The New PC: How Dare You Question Our President?

‘The NSA is foiling terrorist plots.’

How do we know that?

There haven’t been acts of terrorism since 9/11, not major ones.

What about Fort Hood? What about Benghazi? What about the Boston Marathon massacre?

‘With greater government surveillance, we could have thwarted those.’ So we’re told by the officials who run the government.

You see the logic? The more government intrusions we have, the less violence there will be. The absence of violence is attributed to government. The presence of violence is attributed to a lack of government.

It’s Big Government ideology applied now to ‘national security.’ All good is due to government action. All ill is attributed to lack of government action. As with health care, business, and virtually everything else (outside of sex or abortion), the only solution is more government; and the only malady is a lack of government.

‘Government is all good, all the time.’ Interestingly, this logic—when applied to the policies of the NSA—only starts about 2009. This is when Barack Obama entered office.

When George W. Bush did some of the same things—only less so—it was considered dangerous encroachment on civil liberties. When Barack Obama’s administration does the same (only more so), it’s considered competent, necessary and effective in every case. How dare you question our President!

This goes to show that the debate here really isn’t about national security, and certainly not about the use of government to preserve individual rights. It’s about power.

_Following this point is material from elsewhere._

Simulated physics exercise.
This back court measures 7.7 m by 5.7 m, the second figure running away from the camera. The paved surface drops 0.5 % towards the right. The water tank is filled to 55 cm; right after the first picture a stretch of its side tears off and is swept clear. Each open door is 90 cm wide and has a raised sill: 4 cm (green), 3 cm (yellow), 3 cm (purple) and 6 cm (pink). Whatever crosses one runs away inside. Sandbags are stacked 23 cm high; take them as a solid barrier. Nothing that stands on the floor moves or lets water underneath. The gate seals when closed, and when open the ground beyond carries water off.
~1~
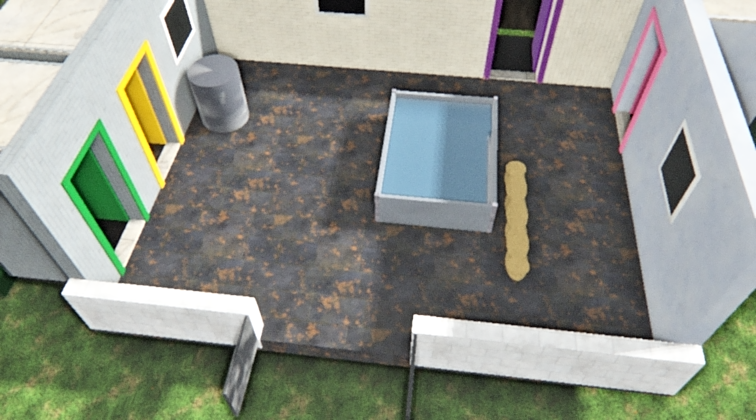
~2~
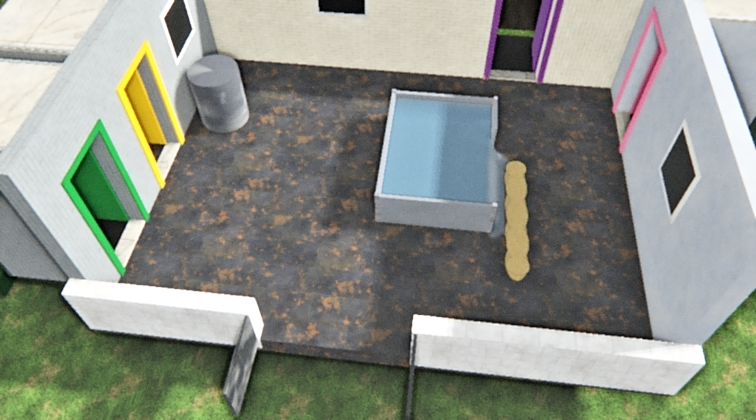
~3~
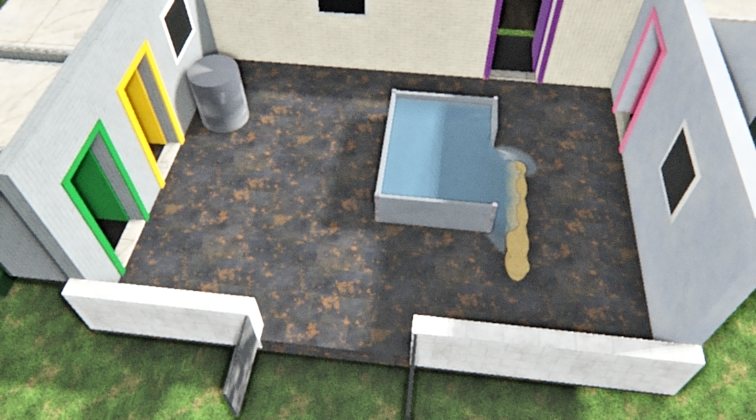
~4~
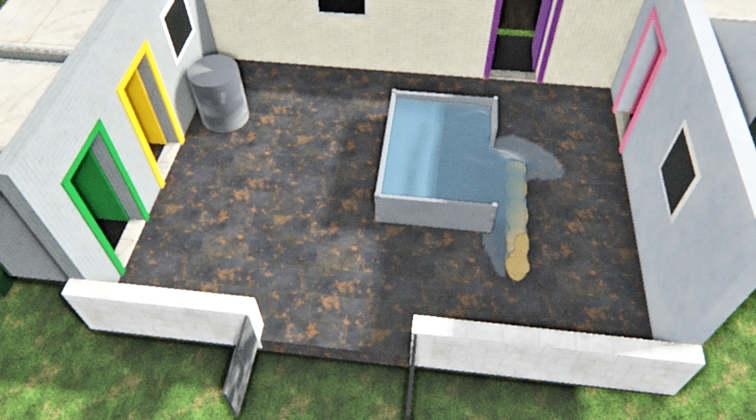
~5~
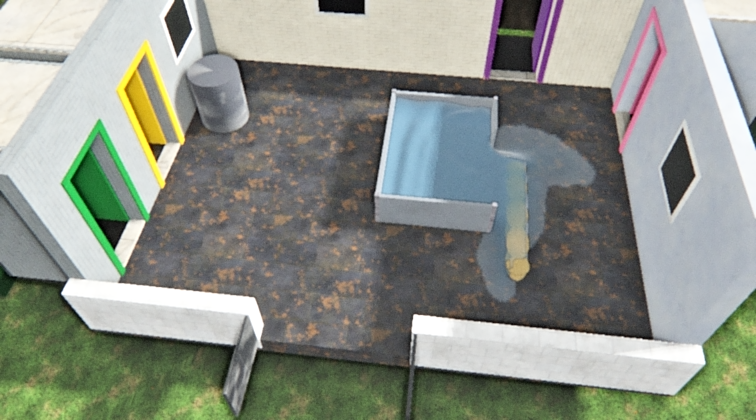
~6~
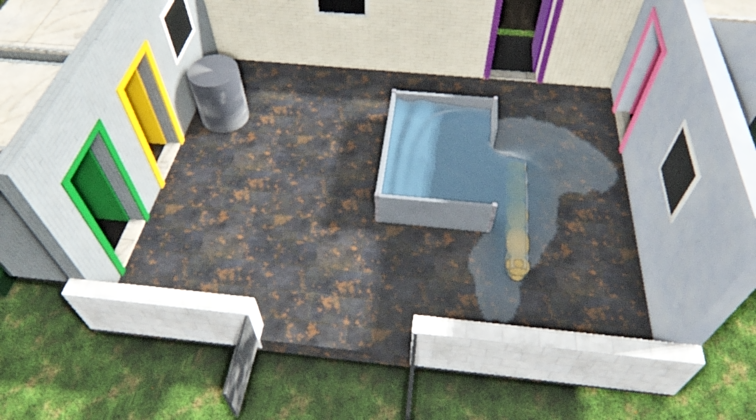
Water pours from the right side of a pale, open-topped tank in a dark, rust-flecked paved court, seen from above by a still camera. A green and a yellow doorway stand at left near a grey drum, a purple one at the back, a pink one at right, and low white walls in front. The water meets a tan row of sandbags, spreads around both ends and widens across the right-hand floor.
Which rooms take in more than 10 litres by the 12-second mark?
Within that time: At the green door it stays under the limit; at the yellow door it keeps below the limit; at the purple door it exceeds the limit; at the pink door it goes over the limit.
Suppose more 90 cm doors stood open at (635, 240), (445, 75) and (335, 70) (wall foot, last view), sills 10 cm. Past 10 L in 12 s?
In that order: Above, below, below.
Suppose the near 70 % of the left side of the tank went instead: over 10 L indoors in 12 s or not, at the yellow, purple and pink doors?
Against that limit: Yellow above, purple below, pink under.
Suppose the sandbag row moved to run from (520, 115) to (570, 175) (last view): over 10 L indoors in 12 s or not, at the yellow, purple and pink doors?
Against that limit: Yellow above, purple above, pink over.
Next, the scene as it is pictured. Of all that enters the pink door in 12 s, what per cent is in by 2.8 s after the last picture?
Some 40 per cent by then.
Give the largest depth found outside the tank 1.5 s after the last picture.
Roughly 33 cm.
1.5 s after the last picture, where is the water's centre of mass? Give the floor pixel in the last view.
At about (481, 185).
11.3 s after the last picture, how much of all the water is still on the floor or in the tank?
About 82 per cent.
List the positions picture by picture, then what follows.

Power for a certain political viewpoint is, we’re told, a good thing. The people who support Obama do so not because he makes us safer, but because he (allegedly) provides ‘health care for all,’ because he (allegedly) makes the economy grow stronger (even though it isn’t), and because he soaks the rich through taxes (although higher taxes impair economic growth, and subsequently everyone.)

I’m no fan of George W. Bush. He was almost as much of a Big Government statist as Barack Obama. However, if the IRS under George W. Bush had been caught harassing political enemies, he would have been tried in the media and subsequently impeached, or forced to resign. Obama, at present, glides through it all, with no accountability whatsoever.

This tells you something that people who still support Obama will not admit. That they don’t really care about civil liberties and individual rights, as they claimed to care back when someone else was President. Back then, they objected to the Patriot Act because it gave Bush powers they felt no President should have. Now we have a different President who abuses those powers more regularly than they claimed to fear; but because that President appeases them in other ways (gay marriage, free contraception, soaking the rich, unlimited food stamps and unemployment, health care for all), they let it go.

We’re now told that the government must have access to pretty much anything it wants about private citizens. If Obama says it, it’s OK. It’s explained that we ‘have to learn to compromise.’ Those are dangerous words when uttered by a politician about basic civil liberties, especially one as openly partisan as Obama. What he really is saying, in effect, is: ‘When I do it, it’s right. When someone who doesn’t have the same political policies as myself does it, it’s wrong.’

The implication is: If you agree with Obama, you have nothing to fear. If you disagree with Obama, then all bets are off. Swim at your own risk.

Is this how we protect national security? Or is this how we protect the insecure feelings of a thin-skinned President who intensely dislikes dissension?

The American government was designed to be ‘a government of laws, not of men” (John Adams). This refers to the need for the objectivity of laws. It refers to the requirement of a rational government to apply everything equally, not to enlist government offices to go after your political enemies.

Singling out some groups as more worthy of investigation than others, not because they’re promoting violence but because they offend the regime in charge, does not refer to a ‘nation of laws’; it refers to a nation of arbitrary rules, subjectively applied directives imposed by certain men (or women) who don’t like being questioned.

That’s what we have today. Obama will presumably leave office in a couple of years. But his successor will note the precedent. His successor will see that Americans don’t object when a President goes outside of legal boundaries to achieve whatever it is he—not the law, but he—wants to achieve.

Principles matter. They’re all that stand between the individual and tyranny. People who like Obama’s policies might shrug when he violates principles of law that have governed free nations for centuries. But when someone whose policies they don’t like does the same thing, they might be sorry they didn’t oppose Obama when they had the chance. Principles are designed to help them see disaster ahead of time.

Boundaries matter. A free people need a government to protect them from enemies outside of their country. At the same time, a free people are in equal need of laws—not men, but laws and principles—to protect them from the excesses (or ultimately, even the tyranny) of their own government.

Seeking to restrain government is not paranoia, any more than seeking to restrain criminals or terrorists. It’s actually rational to consider that a government might oppress its own people. Only Americans seem clueless about the possibility. Virtually every government in human history has done so—some more than others. The American government has been the least guilty of this, to date. But that can change. People ignore principles at their own peril.